From Studying in Japan to Founding the Chinese Communist Party

The Chinese Communist Party was founded in 1921. Of its 13 founding members, 4 had studied in Japan.

“At the time, students arrived not knowing what socialism was, so they began with academic studies. One particularly avid pupil was Li Hanjun. He became famous even in Japan as one of the most prominent Chinese socialists, and the first National Congress of the Chinese Communist Party was held in his house in Shanghai, which has been preserved as a museum. Socialist thought was on the rise around the world at that time, and those studying abroad in Japan absorbed it there and brought it back to China with them. You might say that it was knowledge attained in Japan that created the Chinese Communist Party.”

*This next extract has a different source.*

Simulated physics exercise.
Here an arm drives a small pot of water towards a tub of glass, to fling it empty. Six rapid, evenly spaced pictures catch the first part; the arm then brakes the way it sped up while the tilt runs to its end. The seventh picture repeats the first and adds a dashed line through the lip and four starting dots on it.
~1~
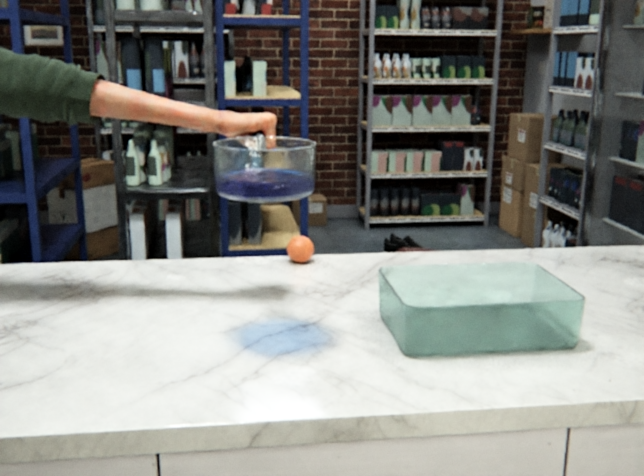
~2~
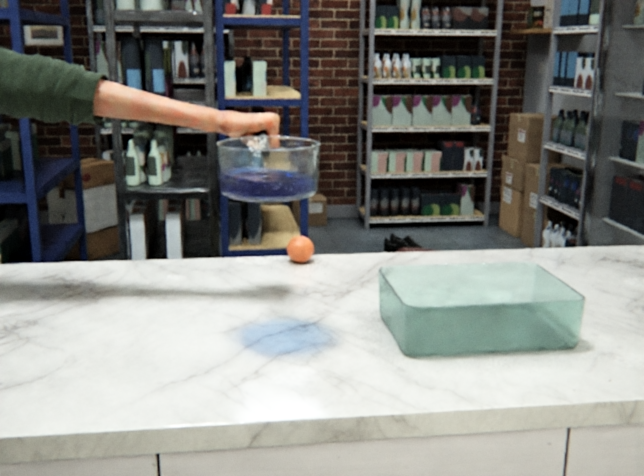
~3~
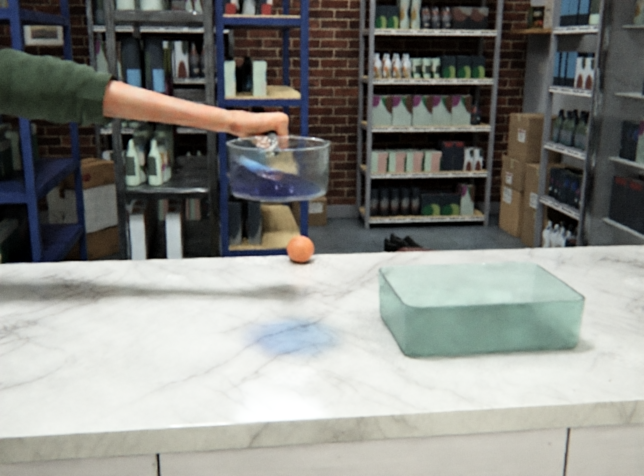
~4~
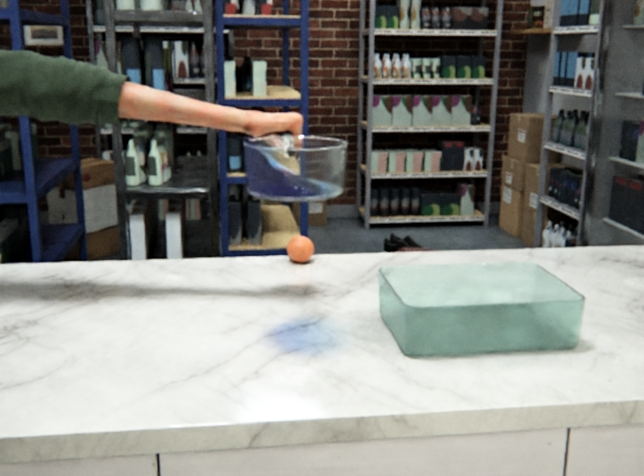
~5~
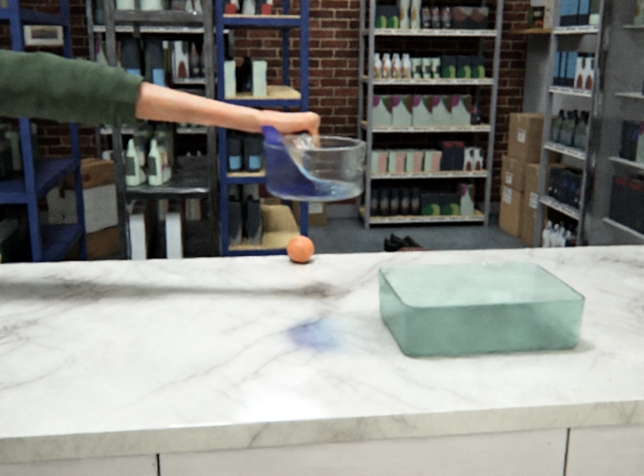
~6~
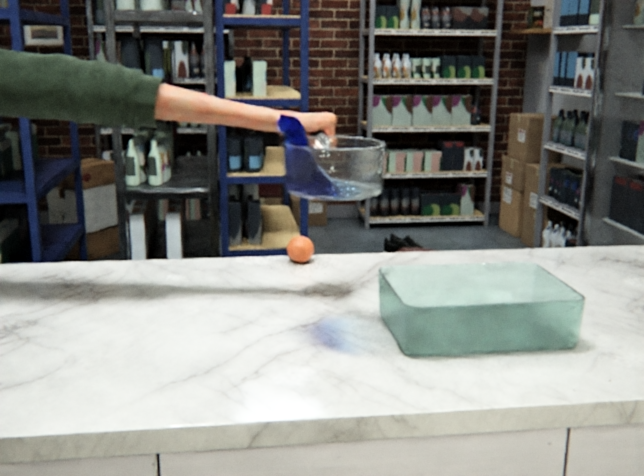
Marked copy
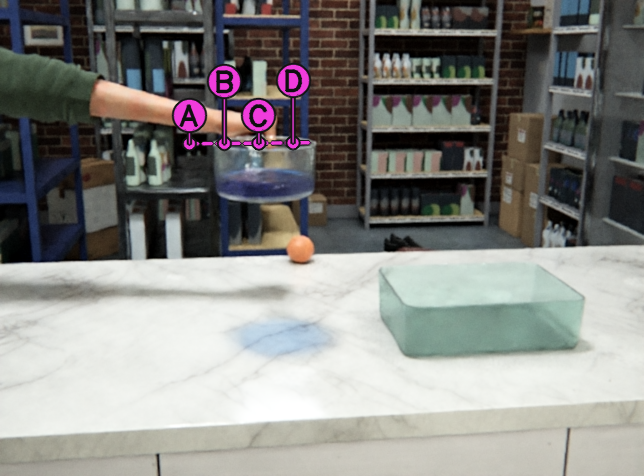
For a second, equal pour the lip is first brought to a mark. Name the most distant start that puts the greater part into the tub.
Choose D.
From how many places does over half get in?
One of them.
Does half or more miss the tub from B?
Yes, that goes wrong.
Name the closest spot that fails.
C.
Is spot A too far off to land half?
Yes, it does.
In magenta, A at (189, 143); B at (224, 143); C at (258, 143); D at (293, 142).
With A, about 7 % lands in the tub, 89 % falls short and 4 % goes beside or beyond.
With B, about 8 % lands in the tub, 84 % falls short and 8 % goes beside or beyond.
With C, about 17 % lands in the tub, 68 % falls short and 15 % goes beside or beyond.
With D, about 65 % lands in the tub, 15 % falls short and 19 % goes beside or beyond.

Tan’s lecture introduced some party members that were favorably disposed toward Japan.

“Chen Rixin [also known as Chen Tao] was a brilliant student who had studied at Keiō University’s Faculty of Economics. He led the Assembly of Chinese Students in Japan, which supported the Xinhai Revolution, and joined the Chinese Communist Party in 1925 after returning to China. In the newly established People’s Republic of China, he was assigned to the Ministry of Industry and Commerce, where he compiled economic statistics.

“Later in life, Chen became a professor at the University of International Business and Economics in Beijing, where he published the country’s first Sino-Japanese dictionary and became a leading figure in the study of the Japanese language. His wife was a professor at Peking University who had studied in Nara, and the two were both Japanophiles. He was so shocked by the crackdown on students during the Tiananmen Square Incident, which took place when he was 90, that he suffered a heart attack and died. He never forgot what he had learned in Japan, and reportedly said that it had set the course for his entire life.

Tan closed the speech with a call to honor the history her book explores.

“There were people in that age who studied in Japan, won Japan’s support, and strived to be of use to China. I want to preserve the knowledge of that historical moment in Japan as well.”